Among these communities, Meetei holds numerical dominance, followed by Meitei Pangal, while other tribal communities, namely Naga and Kuki, are categorised as scheduled tribes.
The memorandum traces historical instances of ethnic clashes in Manipur, emphasising the importance of democratic forces that previously managed to reconcile differences and uphold the need for collective co-existence.
However, the current Meetei-Kuki clash has resulted in immense physical, psychological, economic, and political damages.
According to official records, the clash, which began on May 3, 2023, has claimed 152 lives, including 56 Meeteis, 73 Kuki individuals, two central security forces personnel, and others.
Additionally, 26 Meeteis and one Kuki remain missing, while 696 individuals have been injured.
The conflict has also led to the destruction of 4730 houses, 253 churches, and 131 Meetei temples.
As a consequence, around 56,250 individuals have been displaced, seeking shelter in relief camps.

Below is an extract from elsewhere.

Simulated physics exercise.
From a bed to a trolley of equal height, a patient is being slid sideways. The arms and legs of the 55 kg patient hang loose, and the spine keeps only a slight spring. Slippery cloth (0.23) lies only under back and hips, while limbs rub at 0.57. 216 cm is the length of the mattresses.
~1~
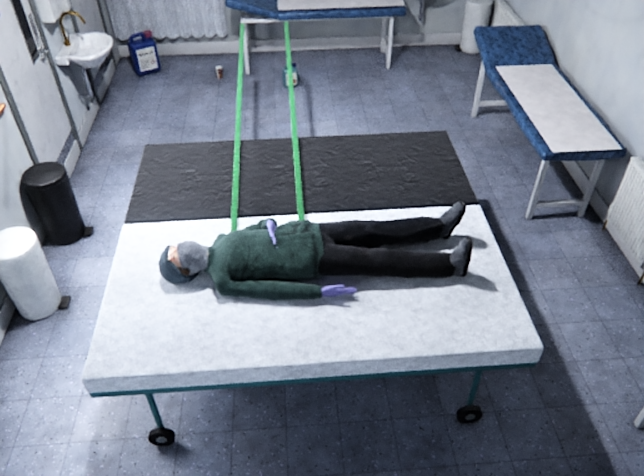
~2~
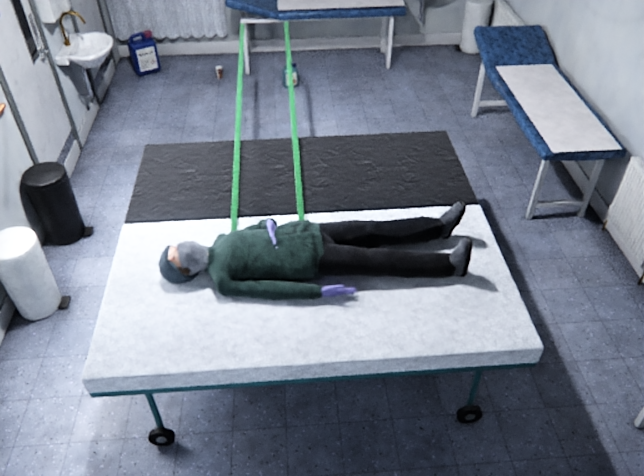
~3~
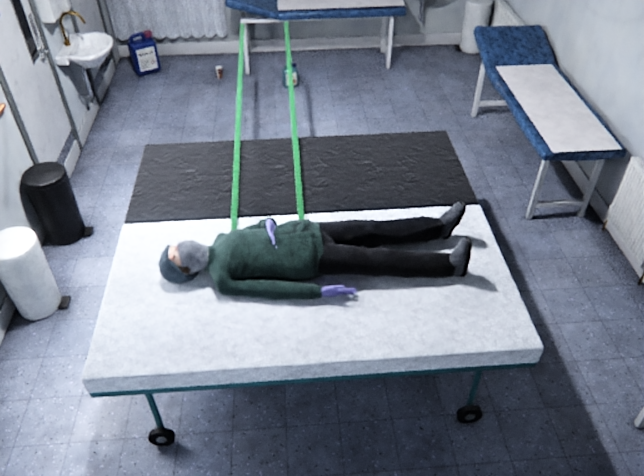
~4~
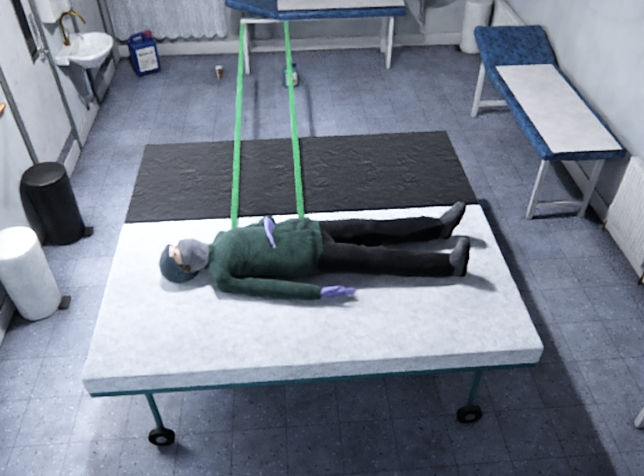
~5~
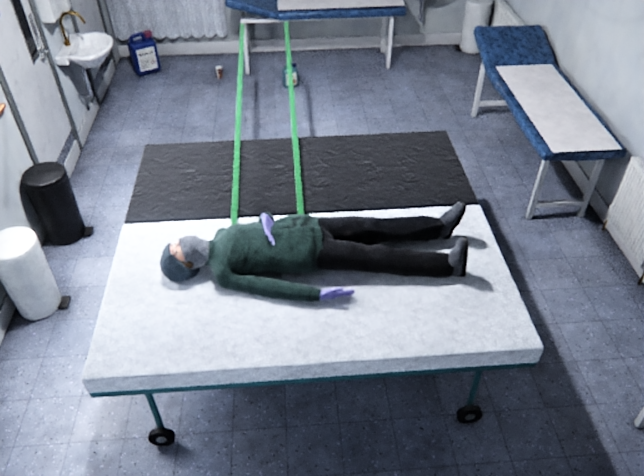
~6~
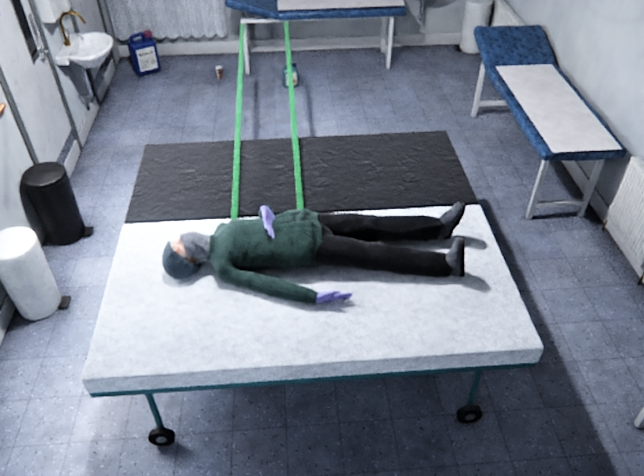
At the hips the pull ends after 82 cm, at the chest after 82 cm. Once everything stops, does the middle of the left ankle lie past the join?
Yes.
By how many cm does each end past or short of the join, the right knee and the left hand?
Right knee 0 short, left hand 84 past.
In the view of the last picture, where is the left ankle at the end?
Roughly at (408, 193).
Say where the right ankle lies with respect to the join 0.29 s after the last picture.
It is roughly 56 cm short of the mark.
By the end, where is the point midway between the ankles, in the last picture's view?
Roughly at (397, 214).
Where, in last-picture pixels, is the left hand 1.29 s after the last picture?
In pixels of the last picture, somewhere around (260, 143).
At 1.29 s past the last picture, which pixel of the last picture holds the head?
Close to (190, 186).
Then, 0.29 s after the last picture the left ankle is 28 cm short of the join, near (435, 228) in the last picture's view.
Then, 0.79 s after the last picture the left ankle is 22 cm short of the join, near (419, 224) in the last picture's view; the left hand 49 cm past the join.
Then, 1.29 s after the last picture the left ankle is 1 cm short of the join, near (410, 202) in the last picture's view; the left hand 75 cm past the join.
When all is still, head crosses the join; left hand crosses the join; right hand stops short of the join; left ankle crosses the join; right ankle stops short of the join.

The economy has been severely affected, with thousands of homes and properties rendered irreparable, pushing several thousands of people into abject poverty.
Moreover, Kuki miscreants obstruct the free flow of essential commodities on national highways, intensified extortions from commercial vehicles passing through their barricades leading to soaring consumer goods prices.
The DMCC memorandum raises concerns about collusion between cross-border narco-terrorists and communal and chauvinist separatist elites, misleading innocent Kuki people to serve vested interests in wealth and politics.
These forces operate with impu nity, causing harm to the indigenous tribal people and exacerbating issues such as territorial occupation, illicit drug business, and illegal poppy farming.
They also obstruct Meetei pilgrimage and primordial religious shrines on mountains on mountains while demanding exclusive control over trade routes and business hubs in Kuki-dominated districts.
The committee accuses the Kuki armed groups of continuing their armed aggression against vulnerable Meeteis and engaging in economic obstruction and media propaganda to carve out an exclusive Kuki territory from Manipur.
The DMCC insists that any attack on Manipur should be seen as an attack on India's security and honour, urging the Government of India to take decisive action to restore order and stability in the region.
The memorandum expresses disappointment over the lack of effective control by the Government of India over the situation in Manipur for more than three months.
The DMCC questions whether the government is aware of the cross-border narco-terrorism issue and if formal investigations have been launched against Kuki armed groups operating under the Suspension of Operation.
DMCC then raised the demands for strengthening people's faith and trust that the Government of India stands to protect the territory and people from illegal and unregulated infiltration by foreign elements; that the Government India is the legitimate keeper of peace, and the champion of the innocent victims of communal mayhem and orchestrated armed aggression; prevent foreign infiltrators who through backdoor tactics become scheduled tribe and misappropriated the rights reserved for indigenous scheduled tribes; prevent illicit activities of narco-terrorists responsible for spreading drug menace in Manipur and other parts of India, destruction of forests and ecosystem, encroachment on reserved and protected forest lands.
It also demanded the Central government to prevent the chauvinist activities of communal elites responsible for fuelling communal conflict and disturbance against the idea of collective peace; restore people's faith and trust in the role of central security forces as the professional and disciplined force in maintaining neutrality while controlling disturbances.
The memorandum also demanded the Central government to immediately stop armed aggression by Kuki militants on the vulnerable sections; prevent cross border illegal infiltration, detect and deport illegal migrants who are hiding with or without forged documents; detect and confine Bur mese refugees in designated shelters on humanitarian ground; fight cross border narco-terrorism; abrogate the tripartite Suspension of Operation (SoO) agreement with Kuki militants; replace Assam Rifles with some other more professional central force; provide adequate relief and rehabilitation to the victims of communal mayhem and orchestrated armed aggression; and refrain from facilitating any form of administrative division based on either ethnic lines or on a segregated and isolated ethnic identity.